2019年(令和元年)6月に閣議決定された「成長戦略フォローアップにおいて、2025年(令和7年)6月末までにキャッシュレス決済比率を倍増し4割程度とすることを目指し、キャッシュレス化推進を図ることとされた。
2018年(平成30年)7月に関係団体・事業者等による推進団体として「一般社団法人キャッシュレス推進協議会11」(オブザーバー:総務省、経済産業省等)が設立され、当該協議会において、QRコード決済等の標準化に向けた検討が行われ、2019年(平成31年)3月に「コード決済に関する統一技術仕様ガイドライン」が策定された。QRコード決済の中には他のキャッシュレス決済手段に比して低い手数料で利用可能なサービスも多いが、QR決済サービスが多数併存している現状において、店舗にとっては何を導入すれば良いか分からず、複数導入するとオペレーションが煩雑になるといった課題がある。そのため、複数決済サービスのQRコードを一つにまとめ、申込も一本化できるJPQRは、地域におけるキャッシュレス化の有効な選択肢となり得る。そこで総務省は同協議会、経済産業省と連携し、同ガイドラインに基づいた統一規格「JPQR」を小規模店舗等に導入する実証事業を2019年(令和元年)8月から4県で実施し、合計約1万2千店舗でJPQRが導入された(同年10月時点)。2020年度(令和2年度)以降は、売上の一括管理を可能とする機能改善を行うほか、WEBを通じたJPQRへの申込を可能とし、また全国での説明会を実施することにより、JPQRの全国的な普及を推進する。合わせて、JPQRの全国普及を通じて地域におけるマイナポイント(マイナンバーカードを取得し、一定の手続きを経た者を対象として国が付与する5,000円分のポイント。詳細は第9節を参照。)利用可能店舗の増加を図る。

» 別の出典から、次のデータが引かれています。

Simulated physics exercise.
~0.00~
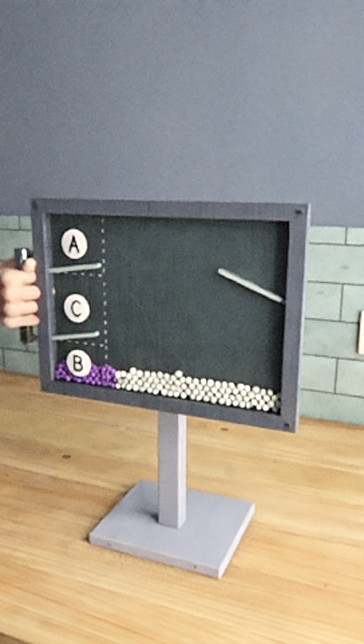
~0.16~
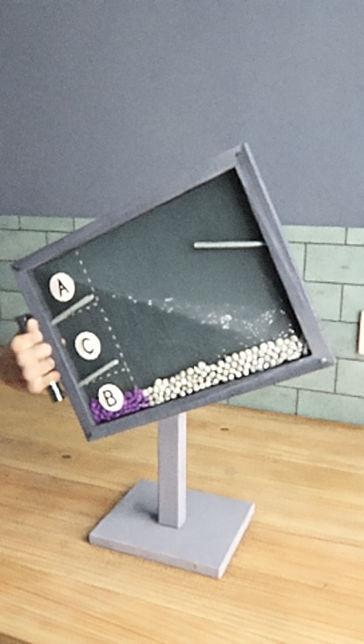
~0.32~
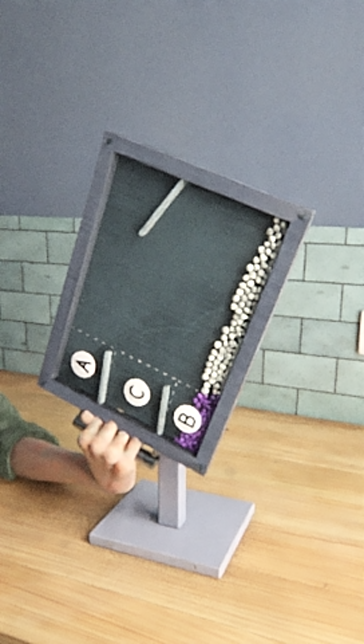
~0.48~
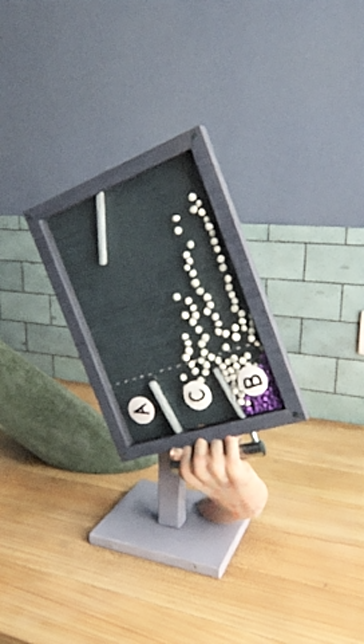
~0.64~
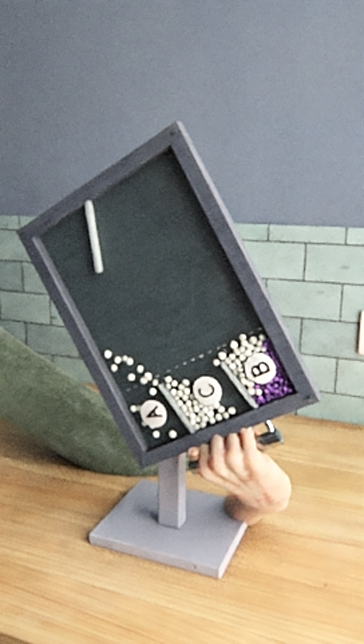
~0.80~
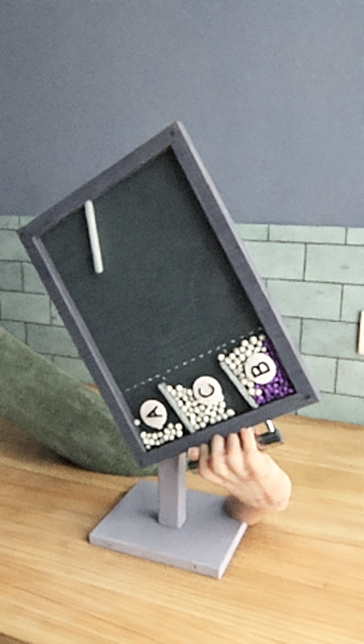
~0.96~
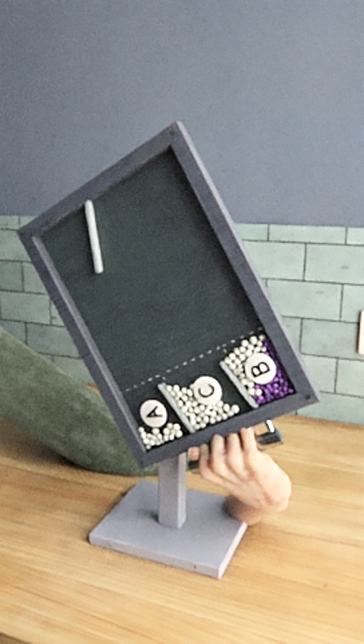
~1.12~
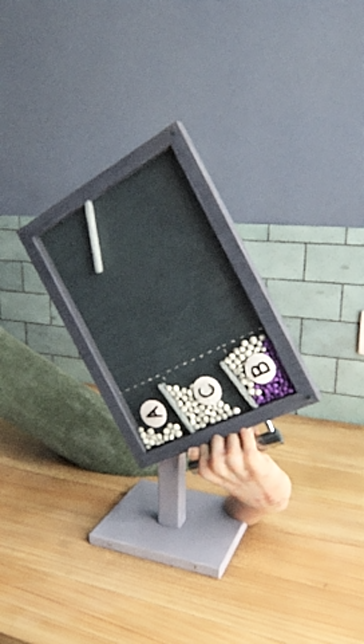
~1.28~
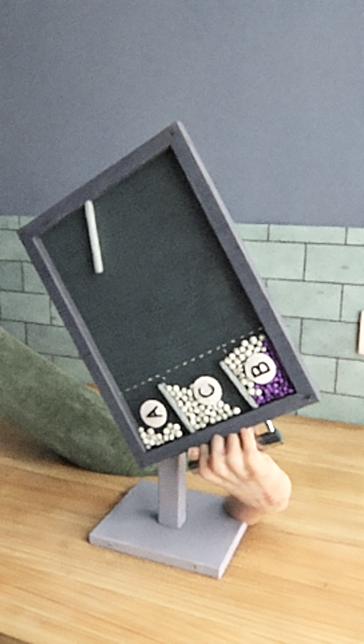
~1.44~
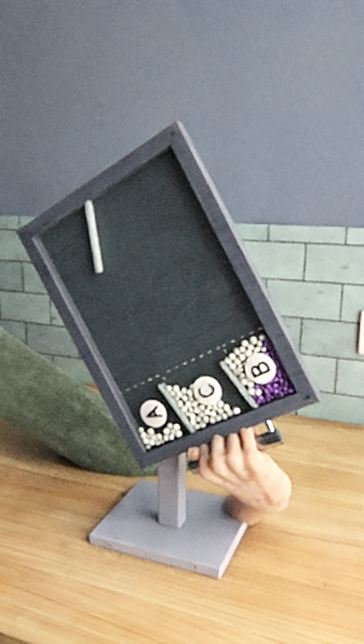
A hand-turned framed box tips anticlockwise, spilling white beads across three pockets, purple staying in B.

一方、決済データについては、決済事業者や小売店舗などの間でデータを共有するためのAPIが未整備であり、決済事業者等が決済データをそれぞれ分断して保有していることから、価値のある利用ができていない状況である。2020年度(令和2年度)には、地域におけるキャッシュレス決済利用のインセンティブを創出するため、決済データ・購買データの利活用モデルを構築するための取組を実施している(図表6-6-2-10)。